Why Independent Developers Are The Future

Independent developers, or perhaps better knows as “indie” developers, have been getting more and more positive attention in recent years. There are indie devs of all sorts and sizes, some in the form of an actual company and others are just a bunch of people who simply enjoy combining their creativity into an art form. Some independent developers even operate completely solo, be it for the sake of perfectionism, pride or otherwise.

The internet has opened up many doors for lots of things (yes, very specific, I know). With the introduction of digital distribution, indie musicians, entrepreneur graphical artists and lively podcasters have found an accessible and affordable way of reaching their audience. The same applies to the gaming industry, where the independent developer is now able to touch audiences it was previously unable to reach. The support of publishers and distribution platforms (I am mainly talking about Steam in this case) has boosted this trend.

With the recent release of Magicka, the community and its workings have inspired me to write this article. An interesting thing about independent developers versus ‘Big Shot’ developers is mainly that indie devs seems to care so much more about quality and interaction. To keep Magicka as an example, the game was released with an incredible amount of bugs. Did anyone regret buying the game? No. Why is that?

The reason – I think – is because Arrowhead Games cares. Never before have I seen such devotion to fix those bugs. Never before have I seen such responsiveness from a developer, indie or not. When I buy a game for £30 or £40, sometimes even 60 quid, I expect at least some support from its developer when there are some blatantly obvious bugs. The issue here is – again, I think – that large developers and publishers have much more buffer budget to cover any blows, or have other games in the pipeline that will make up for it. To translate that, they don’t care.

Sure, you will probably get your lil’ patch after hearing nothing from them for a week. But have they listened to the voice of the players? Arrowhead Games nails it when it comes to feedback, and this is something I applaud them for. They set an example I believe all developers – independent or not – should follow. It’s really not that hard to stay close to your audience, no matter how big you (or your ego) get. What separates indie devs from the big guns?
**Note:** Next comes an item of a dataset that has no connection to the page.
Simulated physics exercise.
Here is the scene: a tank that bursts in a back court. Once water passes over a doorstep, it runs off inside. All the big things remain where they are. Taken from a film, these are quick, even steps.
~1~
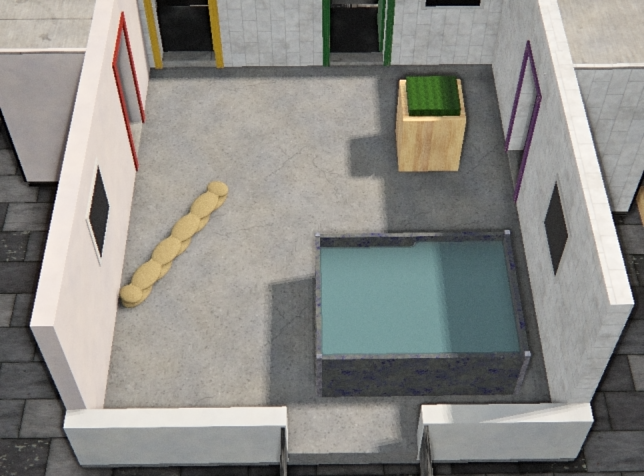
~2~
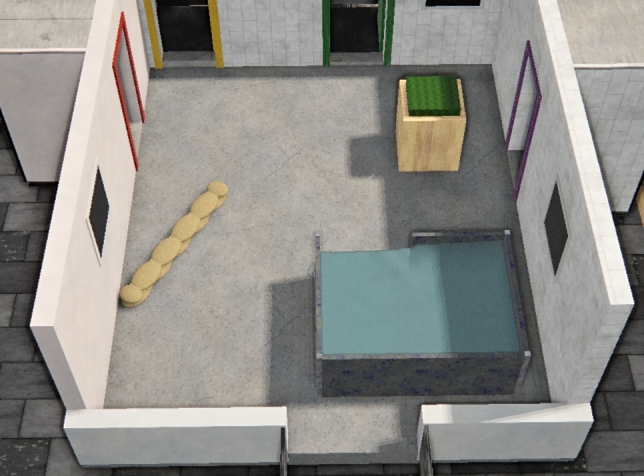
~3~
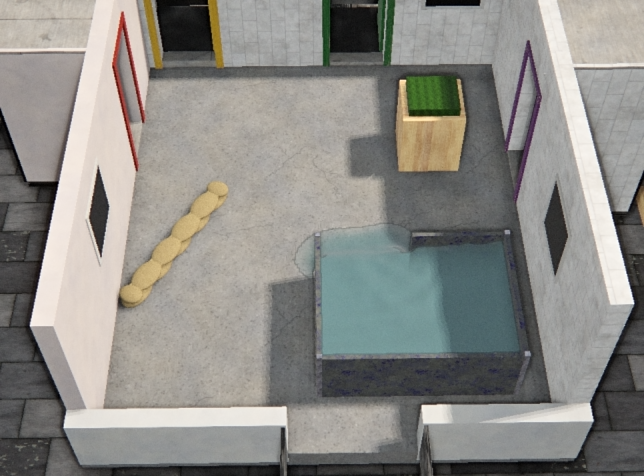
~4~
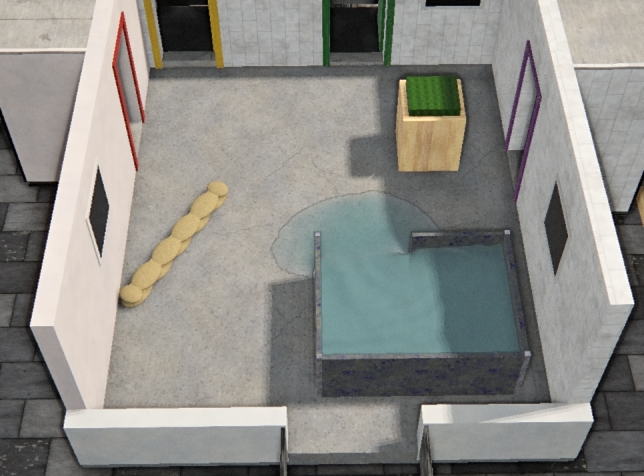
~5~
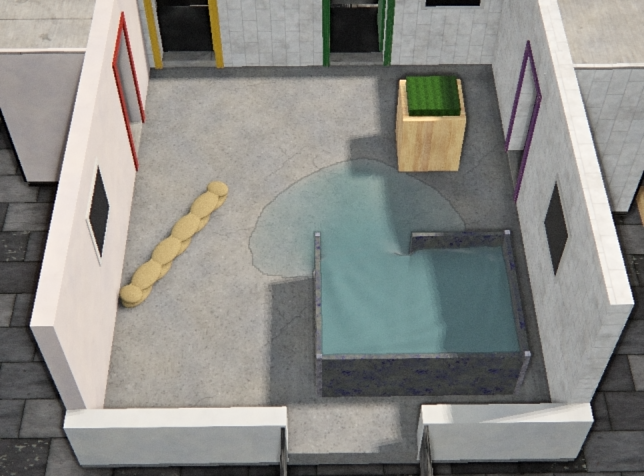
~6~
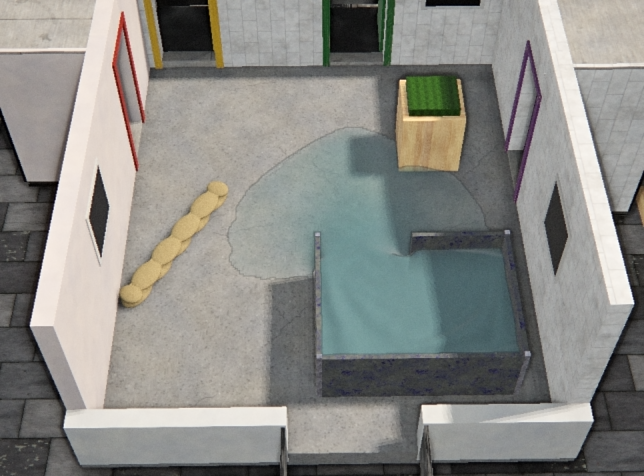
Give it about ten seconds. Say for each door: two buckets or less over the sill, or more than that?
At the end, the yellow door is going to let through more than allowed, the red door is going to let through more than allowed, the green door is going to let through more than allowed, the purple door is going to let through more than allowed.
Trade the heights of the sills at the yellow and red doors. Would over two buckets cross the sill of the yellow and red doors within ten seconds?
After the swap, the yellow overflows while the red falls short.
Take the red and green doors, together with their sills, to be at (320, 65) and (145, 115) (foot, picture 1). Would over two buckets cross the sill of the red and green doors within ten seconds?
I'd say the red door overflows, while the green door overflows.
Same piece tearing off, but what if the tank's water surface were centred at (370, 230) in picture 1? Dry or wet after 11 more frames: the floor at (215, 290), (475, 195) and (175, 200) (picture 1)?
Points in turn: Not reached; not reached; not reached.
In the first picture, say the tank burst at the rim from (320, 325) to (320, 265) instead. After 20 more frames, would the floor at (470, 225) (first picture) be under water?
Answer: No water.
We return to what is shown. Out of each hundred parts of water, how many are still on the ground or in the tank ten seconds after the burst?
Estimate: Close to 72 %.
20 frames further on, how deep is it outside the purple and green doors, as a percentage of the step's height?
I'd put it at close to 190 and 340 per cent.
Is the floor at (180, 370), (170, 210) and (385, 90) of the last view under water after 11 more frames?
Result, in the order given: Not wetted / not wetted / wetted.
A moment on, water covers 45 % of the floor; the yellow door not reached, the red door not reached, the green door over two buckets in, the purple door under two buckets in.
Next, water covers 55 % of the floor; the yellow door under two buckets in, the red door wet at the sill, nothing in, the green door far over two buckets in, the purple door over two buckets in.
Then, water covers 65 % of the floor; the yellow door far over two buckets in, the red door under two buckets in, the green door far over two buckets in, the purple door far over two buckets in.
Later, water covers 85 % of the floor; the yellow door far over two buckets in, the red door over two buckets in, the green door far over two buckets in, the purple door far over two buckets in.
In the end, water covers 95 % of the floor; the yellow door far over two buckets in, the red door far over two buckets in, the green door far over two buckets in, the purple door far over two buckets in.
Take a look at the Steam Community board for Magicka. It’s so alive in there, and it’s not just the players.

I think indie development is going to become larger and larger, something major developers and publishers should take an interest in. Because every now and then there will be a small group of people standing out from the crowd, ready to smash the so-called blockbusters with an indie game title. I believe Magicka – still quite a broken game at the time of writing – has sold 30,000 copies in 3 days. Do people worry that their game will not be fixed? No, the community has faith in its development and support. Should Black Ops players be worried? From the rumors I have heard, they are going to pull the plug on online multiplayer. Apparently because not enough people are playing it. Wow, that sounds like a warm embrace from the devs. Maybe they should spend less time on making a COD spin-off every 3 months and focus more on upholding their community. I would be well pissed off if I paid £30-£60 for a game that subsequently gets dropped like a brick. But, it’s not like they care… [It's been confirmed that this was just a rumor, and they have no intention of pulling the plug! - Editor]

Perhaps large developers and publishers need to take a step back, observe what’s happening in the independent sector of the industry and learn a lesson or two.

Just saying…

the author

Crazy Dutch fella with an interest in mostly action-packed adventure games, platformers and first-person shooters. I love Real-Time Strategy games, but I *really* suck at them (except for Dawn of War II). I also like physics puzzle games a lot, like Portal and The Ball.

  • http://brigadesos.heliohost.org Haruhi

    Perhaps large developers and publishers need to take a step back, observe what’s happening in the independent sector of the industry and learn a lesson or two.

    Keep dreaming. We are numbers for them, and the only thing they care is our money. Sad, but it is.

  • PS_

    Actually, they sold 30’000 first 24 hours.
    Main issues are now solved and the game is quite stable. Also in co op.

    Anyway, I totally agree.


  • El

    I think you’ll find your point that no one regretted buying the game can easily be proven false by taking a look at the number of threads asking/demanding a refund for the game on the steam forums.

    Don’t get me wrong, I love the game. But it seems this entire article is built on the claim that no one regretted buying it when clearly some actually did.

  • http://www.shadow1980.co.uk Evil Tactician

    @El – I think that no matter what game you point out, there will always be people who regret buying a game. Perhaps Marc didn’t pick the most precise wording to describe it in that sentence, but the main point is that the developer supported the game and it was actually very much worth buying.

    Ideally games should work properly PRIOR to release, but when they don’t it’s refreshing to see a developer take a positive approach to getting the issues fixed. Compare this to for example Creative Assembly with Empire: Total War? It tooks MONTHS after release before the game was considered playable.